Which is why, in a fragmented century attuned to sound bites and information overload that might have made even JFK dizzy, space remains in the modern American bandwidth for the Kennedy mystique.

“They would be as successful today as they were in their own era because of their ability to adapt not only to their audiences but to the era they were playing in,” says Gerald Shuster, a political communications expert at the University of Pittsburgh. “They had a very unique ability to integrate themselves into any audience demographic.”

The Kennedys also used hope as clay, molding it into whatever shape was necessary for the moment. That encompassed not only the renowned oratory but the ability to convert the building blocks of personality into cultural capital.

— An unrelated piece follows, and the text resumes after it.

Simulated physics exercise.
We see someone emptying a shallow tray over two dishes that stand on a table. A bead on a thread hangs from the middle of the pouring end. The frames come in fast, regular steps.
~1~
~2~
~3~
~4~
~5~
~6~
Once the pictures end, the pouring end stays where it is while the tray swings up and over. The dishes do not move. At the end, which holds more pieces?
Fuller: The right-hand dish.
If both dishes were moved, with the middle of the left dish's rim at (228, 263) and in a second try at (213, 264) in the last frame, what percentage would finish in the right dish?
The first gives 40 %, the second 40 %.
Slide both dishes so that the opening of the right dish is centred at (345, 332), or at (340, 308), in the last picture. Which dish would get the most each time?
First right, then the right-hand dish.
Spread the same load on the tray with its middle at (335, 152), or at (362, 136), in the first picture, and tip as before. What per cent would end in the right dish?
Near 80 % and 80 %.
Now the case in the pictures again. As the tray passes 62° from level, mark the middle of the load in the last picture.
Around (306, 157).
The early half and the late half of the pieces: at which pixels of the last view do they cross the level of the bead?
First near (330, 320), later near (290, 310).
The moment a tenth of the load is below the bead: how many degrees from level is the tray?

Thus did a gorgeous American extended family, laughing and playing as if posing for a sporting-goods ad, become grist for a mythmaking machine that was far more self-aware than Americans of JFK’s era ever realized.

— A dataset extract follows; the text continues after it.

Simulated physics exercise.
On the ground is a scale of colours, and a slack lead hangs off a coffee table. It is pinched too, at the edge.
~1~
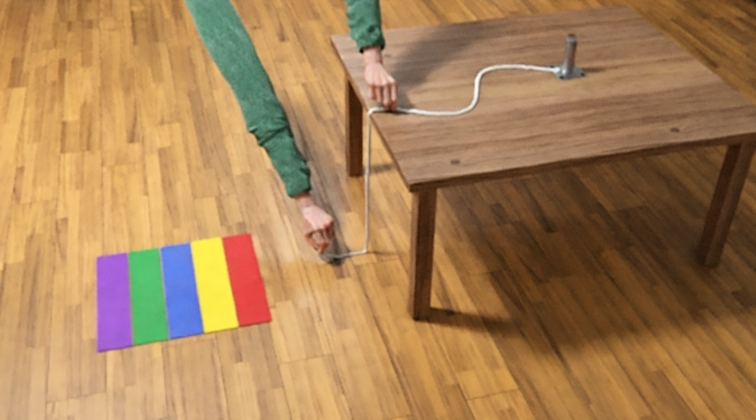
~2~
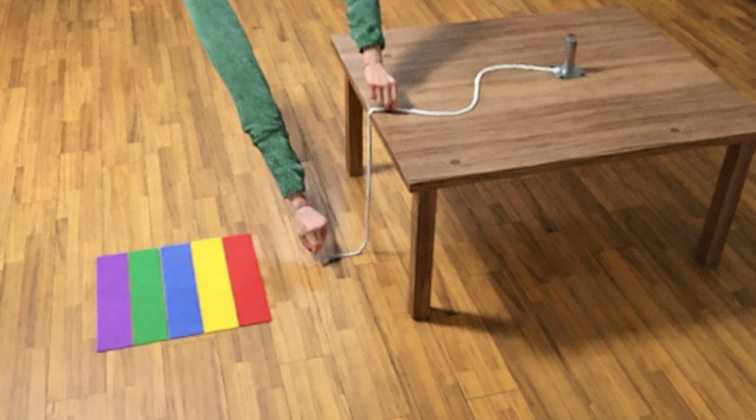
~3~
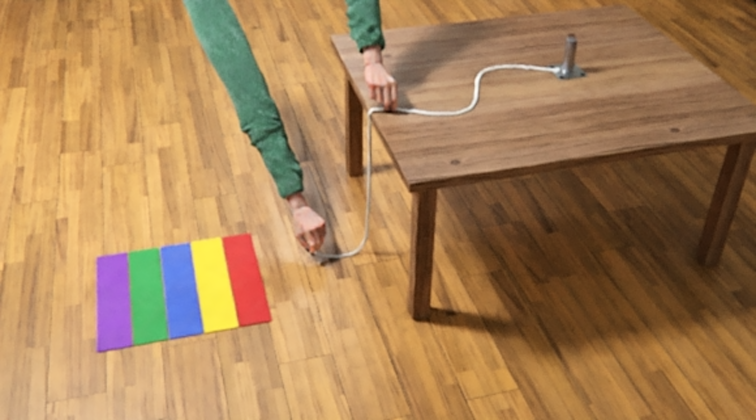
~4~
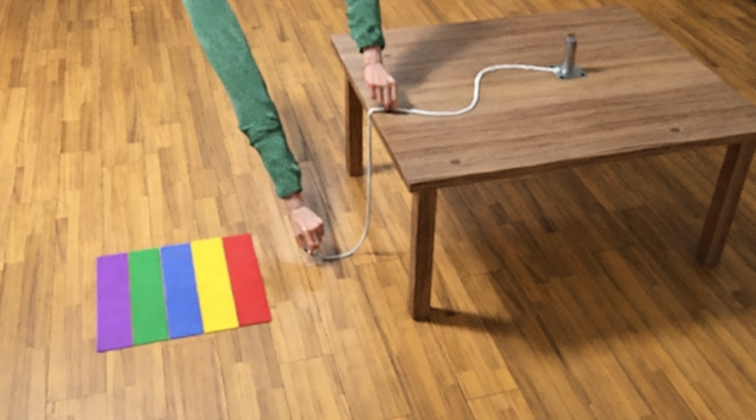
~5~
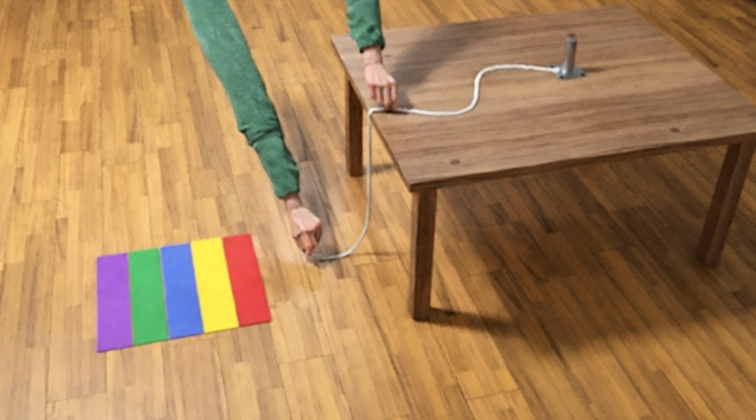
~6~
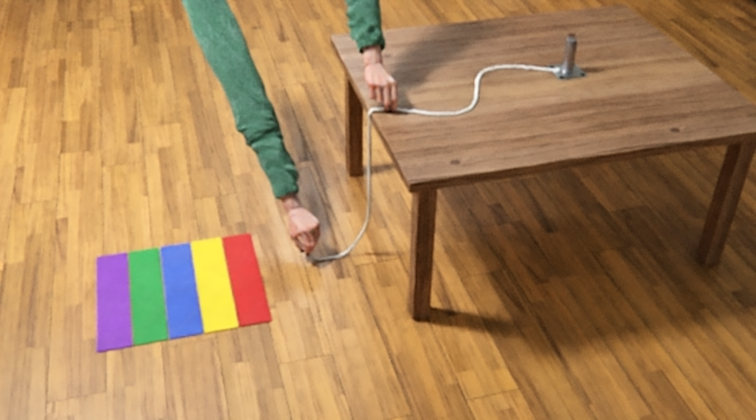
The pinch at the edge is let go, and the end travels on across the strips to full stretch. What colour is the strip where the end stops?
It is green.
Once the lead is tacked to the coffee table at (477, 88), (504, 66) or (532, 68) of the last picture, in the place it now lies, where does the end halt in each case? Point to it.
Readings in order - (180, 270), (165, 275), (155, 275).
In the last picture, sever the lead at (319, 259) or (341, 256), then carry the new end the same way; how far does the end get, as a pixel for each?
First (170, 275), then (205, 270).
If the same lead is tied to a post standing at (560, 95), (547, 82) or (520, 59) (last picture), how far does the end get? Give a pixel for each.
The places come out near (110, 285), (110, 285) and (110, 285).
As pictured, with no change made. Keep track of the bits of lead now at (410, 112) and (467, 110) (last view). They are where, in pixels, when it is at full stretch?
(356, 123), then (410, 102).
A little later, end near (205, 268); over yellow.
Next, end near (169, 274); over blue.
When it is tight, end near (147, 278); over green. It halts on the green strip.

Cynical to some, it created bonds that made politics about far more than, well, politics.

“It really helps from on high to have somebody that you revere, that you care about and want to hear what they’re saying and doing and what they’re wearing, everything,” says Letitia Baldrige, who was Jackie Kennedy’s social secretary and chief of staff during the Kennedy administration. “That’s important for us, whether it’s an apparition or not.”

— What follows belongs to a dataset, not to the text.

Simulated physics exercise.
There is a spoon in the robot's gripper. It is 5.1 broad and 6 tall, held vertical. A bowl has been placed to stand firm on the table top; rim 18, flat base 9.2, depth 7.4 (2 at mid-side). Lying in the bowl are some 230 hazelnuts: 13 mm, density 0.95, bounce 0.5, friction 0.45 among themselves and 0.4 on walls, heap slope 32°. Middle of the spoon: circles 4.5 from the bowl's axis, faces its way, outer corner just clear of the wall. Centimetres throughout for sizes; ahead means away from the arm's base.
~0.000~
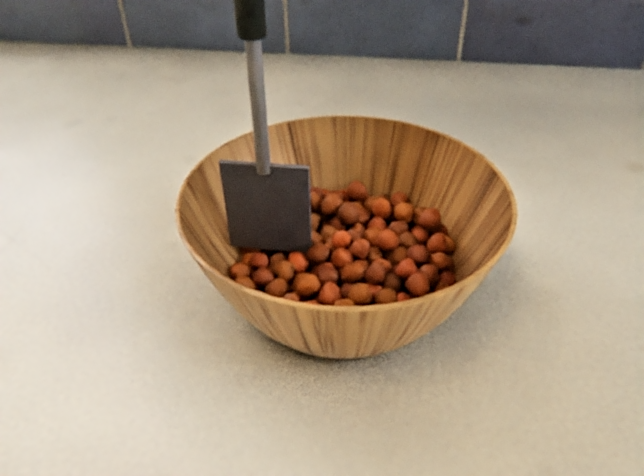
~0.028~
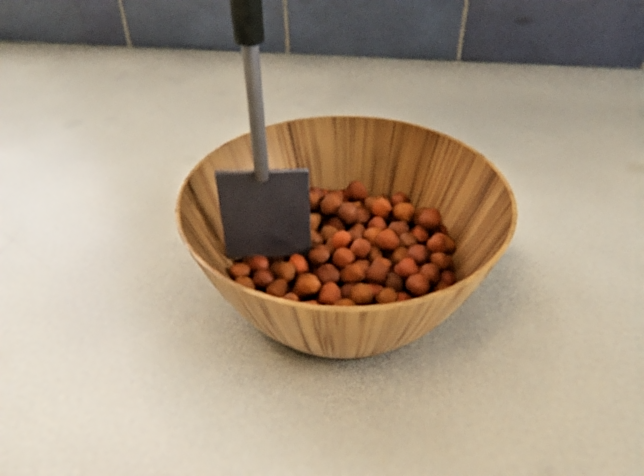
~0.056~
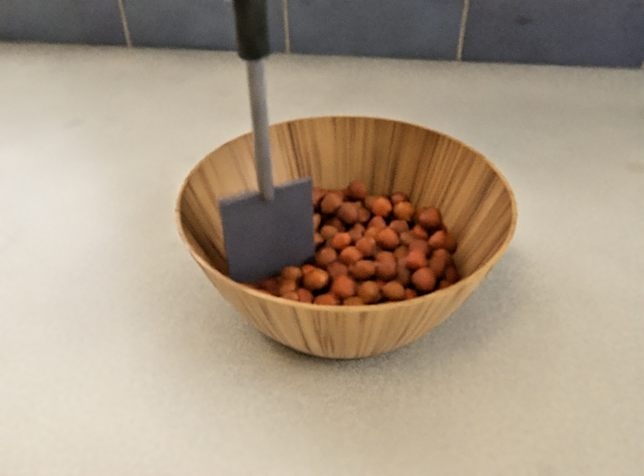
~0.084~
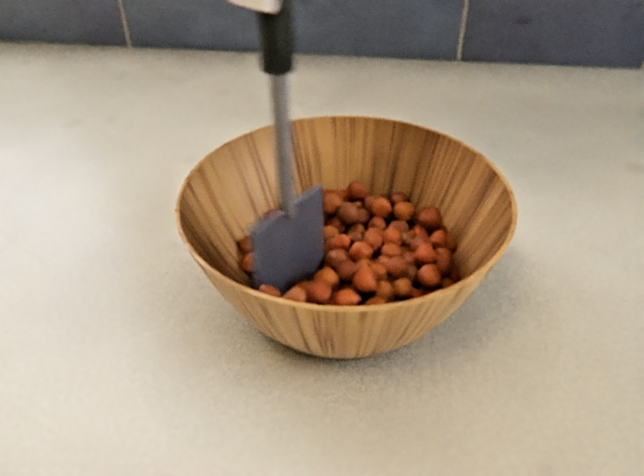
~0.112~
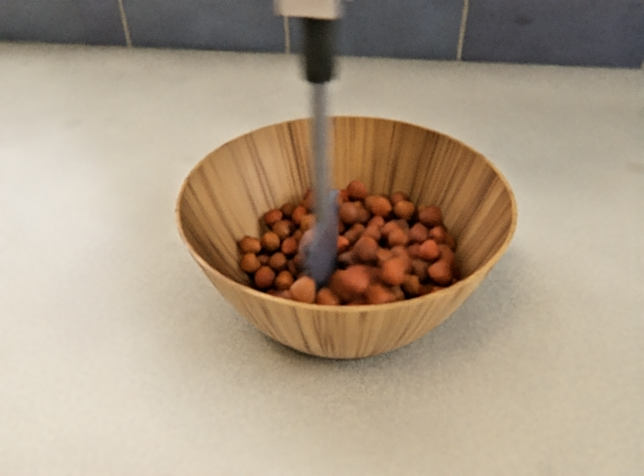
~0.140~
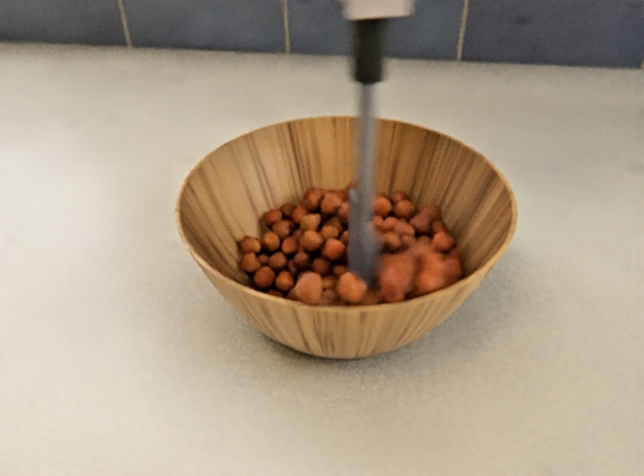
At first a dark, flat spatula-like tool stands upright at the left side of a striped wooden bowl of reddish-brown nuts. It shifts slightly, then sweeps along the near side toward the right, turning edge-on as it pushes nuts rightward and leaves others spread behind it.
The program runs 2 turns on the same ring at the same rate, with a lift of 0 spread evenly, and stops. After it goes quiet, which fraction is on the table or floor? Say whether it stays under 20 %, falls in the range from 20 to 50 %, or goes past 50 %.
The share falls from 20 to 50 %.
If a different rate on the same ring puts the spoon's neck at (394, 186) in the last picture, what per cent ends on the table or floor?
About 40 %.
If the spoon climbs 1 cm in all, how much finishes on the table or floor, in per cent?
Roughly 30 per cent.
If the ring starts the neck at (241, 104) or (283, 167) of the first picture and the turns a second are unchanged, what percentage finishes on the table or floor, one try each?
About 0 and 25 per cent.
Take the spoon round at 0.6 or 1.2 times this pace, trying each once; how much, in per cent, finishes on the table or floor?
Roughly 10 and 35 per cent.
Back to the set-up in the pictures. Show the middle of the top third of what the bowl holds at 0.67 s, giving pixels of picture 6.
It is centred roughly at (391, 197).
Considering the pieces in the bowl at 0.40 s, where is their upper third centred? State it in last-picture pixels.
Around pixel (236, 211).
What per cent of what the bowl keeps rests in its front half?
About 55 per cent.
After 0.40 s, 346° round, highest piece 11 above the table; 188 in the bowl, 24 on the table or floor, 14 in flight or on the tool.
After 0.67 s, 223° round, highest piece 9 above the table; 162 in the bowl, 57 on the table or floor, 7 in flight or on the tool.
After 1.00 s, 0° round, highest piece 8 above the table; 149 in the bowl, 75 on the table or floor, 2 in flight or on the tool.
After 1.70 s, 0° round, highest piece 5 above the table; 149 in the bowl, 77 on the table or floor.
In the end, 149 in the bowl, 77 on the table or floor. That is 34 % on the table or floor.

Despite Democrats’ attempts to link them for the purposes of Campaign 2008, those who study the Kennedys largely reject comparisons between Robert and John Kennedy and Obama. But forces outside candidates’ control can also evoke the Kennedy mystique in more subtle ways.

“People are looking back now because we’re in a very similar situation to ‘68 — an unpopular war, an unpopular president who’s waging it, serious domestic problems,” says Thurston Clarke, whose new book, “The Last Campaign,” chronicles RFK’s final days in 1968.

“People ached to feel noble in 1968, and they ache to feel noble again,” he says. “People sense there’s a similarity between the two periods, and it makes the Kennedys more interesting to them.”

Nevertheless, a huge swath of American voters know John and Robert Kennedy only from their parents and their history texts.

And the current crop of Kennedys, with such notable exceptions as Caroline Kennedy and Maria Shriver, have not achieved the top tier of renown populated by their parents.

“I don’t think the American people know them very well,” JFK biographer Michael O’Brien says. “They do a lot of good humanitarian work, but if I was to have to name them, I think I would have a hard time.”

Try telling that to the hard-core Democrats inside the Pepsi Center on Monday. They waved Kennedy signs at Teddy as he spoke, erupted into cheers at the nostalgic video of sailing and family gatherings and black-and-white footage of a time when much seemed possible.

Some, standing in the aisles, even wept when the senator said, “It is time again for a new generation of leadership. It is time now for Barack Obama.”

He also said this: “For me, this is a season of hope.” The same Kennedy clay, yet another new sculpture.

Graying and aging and even retooled slightly, the Kennedy mystique endures — as political symbol and cultural touchstone. The torch has been passed.

What the new generation of Americans do with it is, as always, up to them.